Flavours of home in a vinegar marinade


These last few days I’ve been enjoying my home a lot. The rainy weather was in tune with my body, ready to say farewell to a long summer (I spent much of the spring in warmer coutries), while my foot is slowly recovering from its fracture allowing me to get back in the kitchen quite a bit.

A phone conversation with my mother, during which we talked about how massive my sage plant was growing in my garden while hers had been killed by the scorching Italian heat, brought back to mind the memory of “carpione” , a traditional Piedmontese way of preserving fish, meat and vegetables by soaking them overnight in vinegar, wine and quite a lot of sage.
Before 1700, sweet-and-sour elements were very common in Piedmontese cuisine. Meats cooked with vinegar, sugar, honey and all types of spices were considered a luxury. The last three ingredients were very expensive, so consuming foods that contained them was a sign of affluence on the part of the host.
Vinegar was used not only as a preservative, but also as a cover for less appetizing flavours found in some foods. Up until the ‘60s (my mum still remembers eating them as a child) it was common to eat eels and other freshwater fish caught in small canals in the countryside. These fish called ‘tinca’ or ‘carpa’ , had a strong muddy flavour, which was successfully masked by marinading them in vinegar and herbs. ‘Carpione’, this style of cooking, gets its name from the ‘carpa’ fish, and it’s now also used to preserve several types of vegetables and meats.
It is always consumed cold and is especially popular in summer, with vegetables such as courgettes lending themselves particularly well to this cooking method.
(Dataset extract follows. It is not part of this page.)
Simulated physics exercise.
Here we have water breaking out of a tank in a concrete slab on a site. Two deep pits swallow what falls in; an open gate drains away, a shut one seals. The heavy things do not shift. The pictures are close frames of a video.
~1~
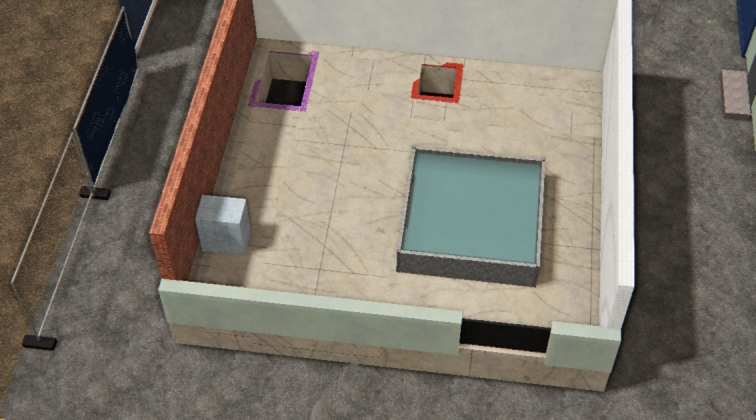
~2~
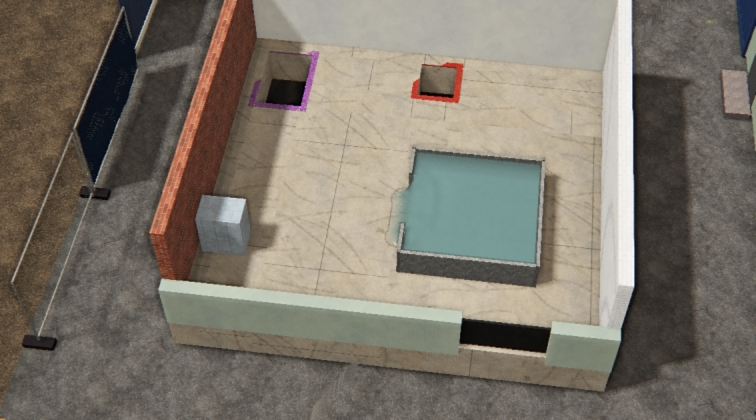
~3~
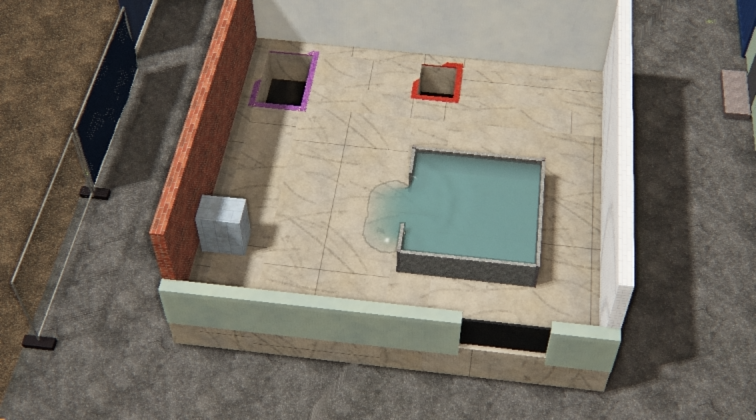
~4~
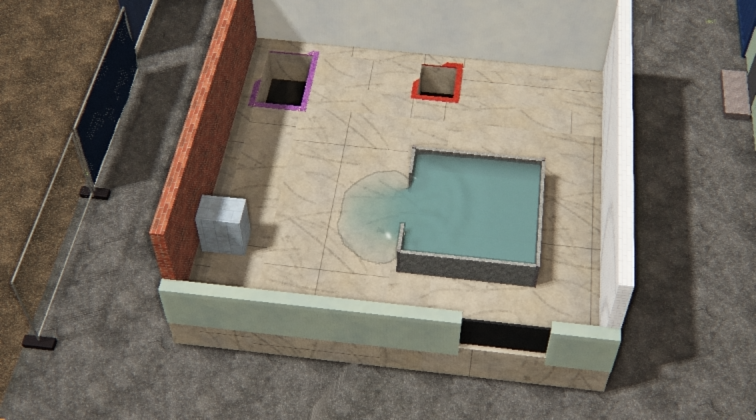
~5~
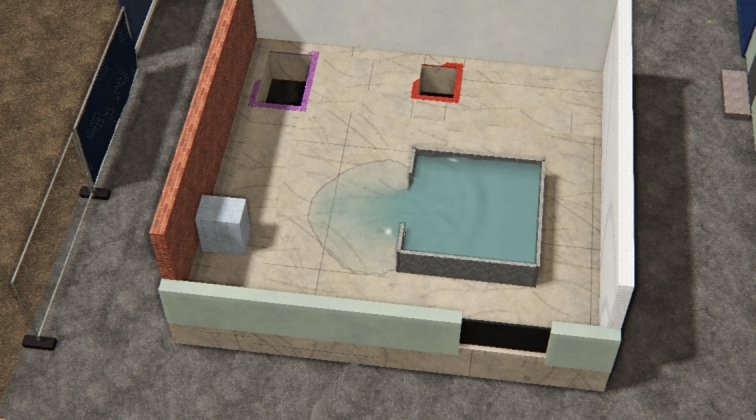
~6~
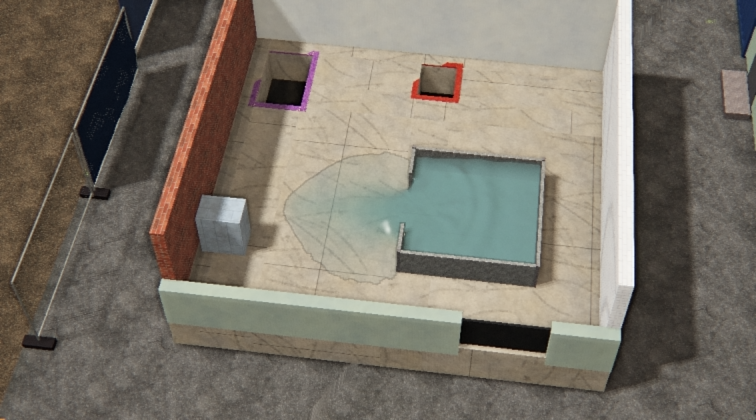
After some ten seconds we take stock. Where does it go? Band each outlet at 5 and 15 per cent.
One by one: The gate takes not even 5 %; the purple pit takes above 15 %; the red pit takes not even 5 %.
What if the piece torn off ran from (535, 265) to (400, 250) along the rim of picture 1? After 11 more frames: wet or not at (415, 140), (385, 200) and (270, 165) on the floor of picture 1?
One after the other: Not flooded, dry, not flooded.
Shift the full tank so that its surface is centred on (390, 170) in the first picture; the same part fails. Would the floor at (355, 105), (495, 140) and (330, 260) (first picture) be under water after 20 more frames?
As listed: Dry, free of water, awash.
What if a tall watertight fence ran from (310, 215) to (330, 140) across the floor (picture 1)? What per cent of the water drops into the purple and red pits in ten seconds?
Roughly, in per cent: Purple 8, red 12.
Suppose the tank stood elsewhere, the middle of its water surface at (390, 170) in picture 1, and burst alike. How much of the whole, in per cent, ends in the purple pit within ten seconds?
Per cent: Purple 30.
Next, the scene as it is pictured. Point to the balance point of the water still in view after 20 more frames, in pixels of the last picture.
Roughly at (385, 218).
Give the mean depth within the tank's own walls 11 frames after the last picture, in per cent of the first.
Close to 66 %.
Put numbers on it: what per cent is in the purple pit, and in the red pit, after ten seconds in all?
Near 20 and 2 in a hundred.
A moment on, water covers 25 % of the floor; the gate 0 %, the purple pit 0 %, the red pit 0 %.
Next, water covers 35 % of the floor; the gate 0 %, the purple pit 0 %, the red pit 0 %.
Then, water covers 40 % of the floor; the gate 0 %, the purple pit 3 %, the red pit 0 %.
Later, water covers 55 % of the floor; the gate 0 %, the purple pit 12 %, the red pit 0 %.
In the end, water covers 75 % of the floor; the gate 0 %, the purple pit 20 %, the red pit 2 %.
Breaded veal escalopes are also often put together with courgettes, with lots of sage leaves and some bay lending depth and aroma to the vinegar and wine.

This time I tried the method with summer pattipan squash instead of courgettes, and having the escalopes cooked in this way for the first time in ages was an absolute joy.


Serves 4:

6 tbsp groundnut oil

600 grams courgettes or summer squash, very thinly sliced

1 tsp coconut oil

8 small shallots or 1 large onion, thinly sliced

1 glass apple cider vinegar (or white wine vinegar although cider vinegar is healthier)

3/4 glass wine

16 large sage leaves, cut into chiffonade

2 bay leaves, scrunched

2 garlic cloves, crushed

450 grams veal escalopes, tenderized

1 egg, lightly beaten

Fresh breadcrumbs as needed


For the vegetables

Heat 3 tbsp of oil in a large frying pan, add the vegetables and a little salt and let them sweat their own juices while they cook, covered, on medium to low heat until soft.

Melt 1 tsp of coconut oil in a small saucepan and fry the shallots or onion. When soft add the vinegar, wine, herbs and garlic. Bring to boil and cook for about 5 minutes, then set aside.

Line a serving tray with the vegetables and cover with the marinade.

Coat the escalopes with egg and then with breadcrumbs. Heat the remaining oil in a large frying pan and fry them on medium heat for about 3 minutes on each side.

Place the escalopes in the tray and cover with the vegetables mix.

Leave in the fridge overnight or for a minimum of 6 hours before serving. It can be stored in the fridge for up to 3 days.

You can also cook the escalopes separately just before serving. The sharp acidity of the vegetables will pair perfectly with the lushly fried veal.

Health score: 6

Carolina Stupino


  1. ukpong anderson on August 27, 2015 at 6:09 pm

    Sounds so refreshing and connects you instantly to the heritage of the technique/dish.